In questo paese, così come purtroppo altrove, non si è più capaci di scindere due eventi differenti ed affrontarli ognuno nel proprio contesto e per la loro relativa importanza, bisogna per forza schierarsi politicamente e contrapporli, o forzare all’inverosimile il buon senso, schiacciandolo sotto il peso asfissiante del luogo comune.
Ecco quindi che, le schiere di indignati del web e abili artefici del forzoso scetticismo, all’unisono pubblicano ciò che più li colpisce e conviene e, senza ragionarci più di tanto, diffondono ai quattro venti quello che a loro avviso è una incontrovertibile verità, quasi sempre accompagnata da un’immagine eclatante con un breve e striminzito testo; perché si sa, troppe parole, oltre a non essere lette, talvolta aiutano anche a ragionare, mentre le foto e i video, se ben pilotati, colpiscono meglio nel segno ed entrano nelle menti pigre di chi ama inveire solo da lontano.

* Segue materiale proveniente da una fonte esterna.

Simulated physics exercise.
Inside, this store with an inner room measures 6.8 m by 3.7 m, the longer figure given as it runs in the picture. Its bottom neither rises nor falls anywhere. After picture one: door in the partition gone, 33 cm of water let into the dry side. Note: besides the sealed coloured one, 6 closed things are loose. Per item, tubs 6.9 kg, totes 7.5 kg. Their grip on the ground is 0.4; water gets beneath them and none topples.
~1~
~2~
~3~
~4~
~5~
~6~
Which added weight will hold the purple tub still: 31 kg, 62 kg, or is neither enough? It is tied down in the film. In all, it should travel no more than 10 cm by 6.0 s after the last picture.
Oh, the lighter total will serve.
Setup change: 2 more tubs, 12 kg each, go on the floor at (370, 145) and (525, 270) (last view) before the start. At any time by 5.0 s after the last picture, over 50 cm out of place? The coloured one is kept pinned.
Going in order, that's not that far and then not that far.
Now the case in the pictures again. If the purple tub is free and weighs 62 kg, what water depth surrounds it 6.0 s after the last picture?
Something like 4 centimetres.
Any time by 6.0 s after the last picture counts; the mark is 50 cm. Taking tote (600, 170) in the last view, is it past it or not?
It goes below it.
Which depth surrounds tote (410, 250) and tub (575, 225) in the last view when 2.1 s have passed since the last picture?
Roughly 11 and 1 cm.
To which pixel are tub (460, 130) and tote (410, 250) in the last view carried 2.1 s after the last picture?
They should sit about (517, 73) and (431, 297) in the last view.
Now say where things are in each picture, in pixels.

Se quindi nel mondo esiste gente che muore di fame, perché contrapporla agli eventi di Notre Dame? Qual è il nesso? I soldi stanziati per la ricostruzione e non investiti per quei poveri bambini africani? Ma c’è già chi se ne occupa, e tra questi, tra l’altro, ci sono anche le ONG, quelle che gli stessi benaltristi accusano di trarre profitto dalla loro cooperazione. E dire che spesso, chi sostiene tutto ciò è lo stesso che auspica la chiusura dei porti ai migranti africani, sono gli stessi che, ancora una volta, contrappongono le immagini dei bimbi africani denutriti (speso usando anche foto decontestualizzate e anacronistiche) ai presunti ricchi palestrati dei barconi, per la serie: comme l’avota e comme l’aggira teneno sempe ragione loro!

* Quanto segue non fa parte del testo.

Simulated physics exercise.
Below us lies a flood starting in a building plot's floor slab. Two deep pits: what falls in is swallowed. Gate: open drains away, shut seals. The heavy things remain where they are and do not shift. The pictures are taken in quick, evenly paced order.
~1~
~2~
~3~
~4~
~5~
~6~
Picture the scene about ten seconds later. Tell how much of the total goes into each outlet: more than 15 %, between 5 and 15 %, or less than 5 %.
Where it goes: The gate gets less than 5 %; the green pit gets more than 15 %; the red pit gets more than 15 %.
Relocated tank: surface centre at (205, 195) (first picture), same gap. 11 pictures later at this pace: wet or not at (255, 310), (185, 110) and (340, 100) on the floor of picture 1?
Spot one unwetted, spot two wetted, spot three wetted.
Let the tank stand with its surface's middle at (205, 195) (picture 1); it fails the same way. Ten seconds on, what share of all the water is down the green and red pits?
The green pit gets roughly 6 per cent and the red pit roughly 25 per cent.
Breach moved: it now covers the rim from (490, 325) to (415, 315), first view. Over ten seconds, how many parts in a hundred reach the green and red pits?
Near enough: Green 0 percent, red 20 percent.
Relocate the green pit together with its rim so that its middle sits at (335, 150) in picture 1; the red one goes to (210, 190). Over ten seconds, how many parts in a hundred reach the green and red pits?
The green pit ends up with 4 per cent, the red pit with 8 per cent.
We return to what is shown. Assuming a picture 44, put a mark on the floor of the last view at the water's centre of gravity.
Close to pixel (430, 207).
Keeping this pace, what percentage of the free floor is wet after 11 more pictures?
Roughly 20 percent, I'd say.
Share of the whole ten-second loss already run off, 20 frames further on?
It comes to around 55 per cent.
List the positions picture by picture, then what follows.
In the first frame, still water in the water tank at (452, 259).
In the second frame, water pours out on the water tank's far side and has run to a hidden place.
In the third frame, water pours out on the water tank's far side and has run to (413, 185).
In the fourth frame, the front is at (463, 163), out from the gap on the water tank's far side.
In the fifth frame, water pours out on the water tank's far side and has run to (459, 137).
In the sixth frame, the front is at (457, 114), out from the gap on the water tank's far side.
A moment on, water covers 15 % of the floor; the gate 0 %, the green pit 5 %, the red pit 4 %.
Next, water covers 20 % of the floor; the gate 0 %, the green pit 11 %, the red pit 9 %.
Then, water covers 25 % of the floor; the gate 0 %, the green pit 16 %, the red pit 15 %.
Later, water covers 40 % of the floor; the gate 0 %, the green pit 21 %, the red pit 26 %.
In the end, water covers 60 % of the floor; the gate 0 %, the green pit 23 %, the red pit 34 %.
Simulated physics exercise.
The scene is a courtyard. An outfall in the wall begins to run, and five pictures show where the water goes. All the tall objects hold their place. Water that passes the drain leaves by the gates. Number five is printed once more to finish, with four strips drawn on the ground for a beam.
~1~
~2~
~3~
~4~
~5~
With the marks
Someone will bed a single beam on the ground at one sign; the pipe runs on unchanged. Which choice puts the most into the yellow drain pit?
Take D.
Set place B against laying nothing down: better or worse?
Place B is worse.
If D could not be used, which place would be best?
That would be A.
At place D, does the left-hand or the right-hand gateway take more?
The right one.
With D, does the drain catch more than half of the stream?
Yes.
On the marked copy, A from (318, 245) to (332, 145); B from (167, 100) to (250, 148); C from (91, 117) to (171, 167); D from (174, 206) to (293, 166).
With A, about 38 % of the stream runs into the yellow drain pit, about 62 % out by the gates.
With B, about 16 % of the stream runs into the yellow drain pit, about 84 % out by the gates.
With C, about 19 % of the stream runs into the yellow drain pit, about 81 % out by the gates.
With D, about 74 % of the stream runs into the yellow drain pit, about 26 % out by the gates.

Se poi esistono altri monumenti andati in fiamme per dolo, per colpa o per la guerra, perché contrapporgli il disastro di Notre Dame? L’una cosa non esclude l’altra e la sofferenza dovrebbe essere la medesima per chi vi assiste, in Siria come in Francia. Invece no, c’è Sgarbi che l’ha detto! E infatti il redivivo santone del politicamente scorretto e paraculo senza pari dà la pezza d’appoggio a chi ha trovato la sua ragion d’essere nell’odio pilotato e nel tifo ed ha assunto a nemico numero uno della patria, non la mafia, non la camorra, ma l’odiato transalpino.

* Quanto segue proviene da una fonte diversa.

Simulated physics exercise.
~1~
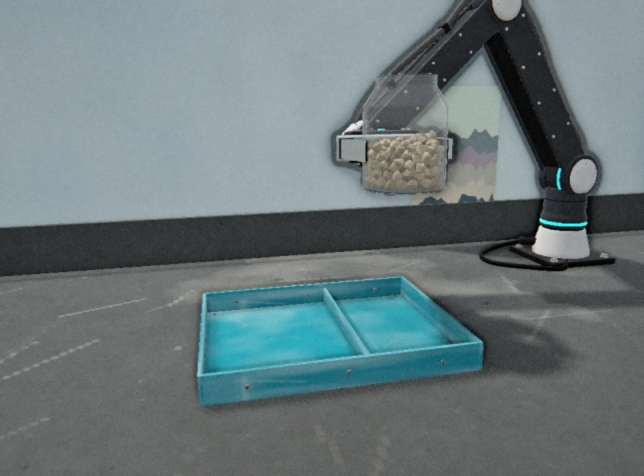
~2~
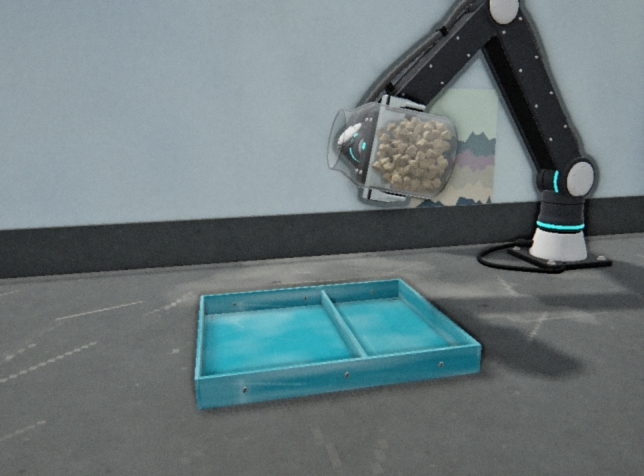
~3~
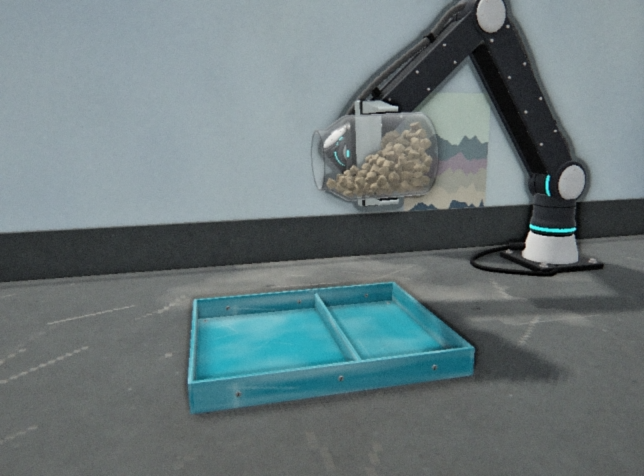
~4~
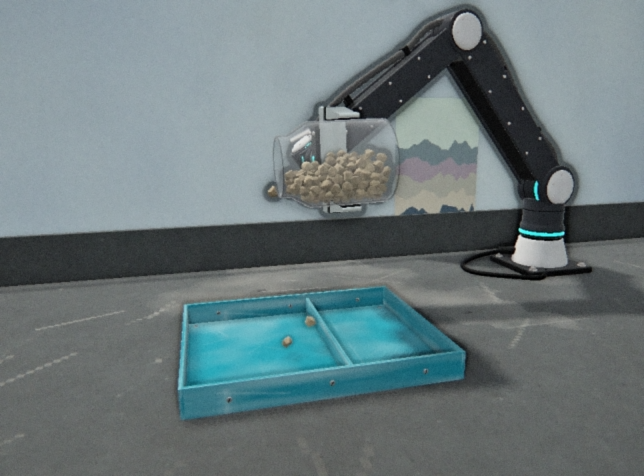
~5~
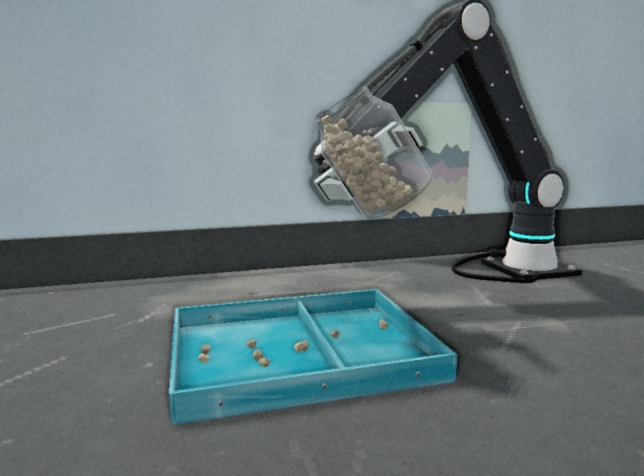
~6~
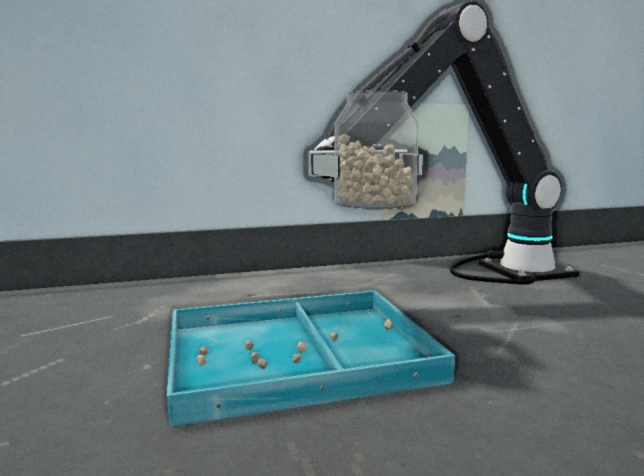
The clip shows a robot arm tipping a clear jar of small pebbles onto its side above a blue divided tray, spilling a few into both sections, then turning the jar upright again with most of the pebbles still inside.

L’assunto del più mediatico e controverso dei critici d’arte e di chi lo segue è quello che la cattedrale francese è bruciata altre volte nel corso della sua storia ed è frutto di ricostruzioni più recenti e che questo minimizzerebbe i danni. Quindi, in base a questo ragionamento, se bruciasse (e Dio ce ne scampi!) il San Carlo, che bruciò anche nel 1816, il danno sarebbe minore e trascurabile perché frutto di una successiva ricostruzione, e così varrebbe col Palazzo Reale, e così con tutte quelle vestigia che col passare dei secoli, se non dei millenni, hanno subito modifiche; dagli scavi di Pompei ed Ercolano agli edifici in stile umbertino e quelli del Ventennio, senza per questo valutare che quelle ricostruzioni sono esse stesse un patrimonio, ma tutto ciò, i discepoli di Sgarbi e del benaltrismo, non lo sanno e non lo vogliono neanche sapere.
Se esiste quindi qualcosa di sbagliato nel mondo e che ci rode l’anima, perché scegliere un nemico immaginario e attribuirgli tutti i mali di questa terra? Solo per fare i bastian contrari di turno? Forse perché non abbiamo di meglio da fare?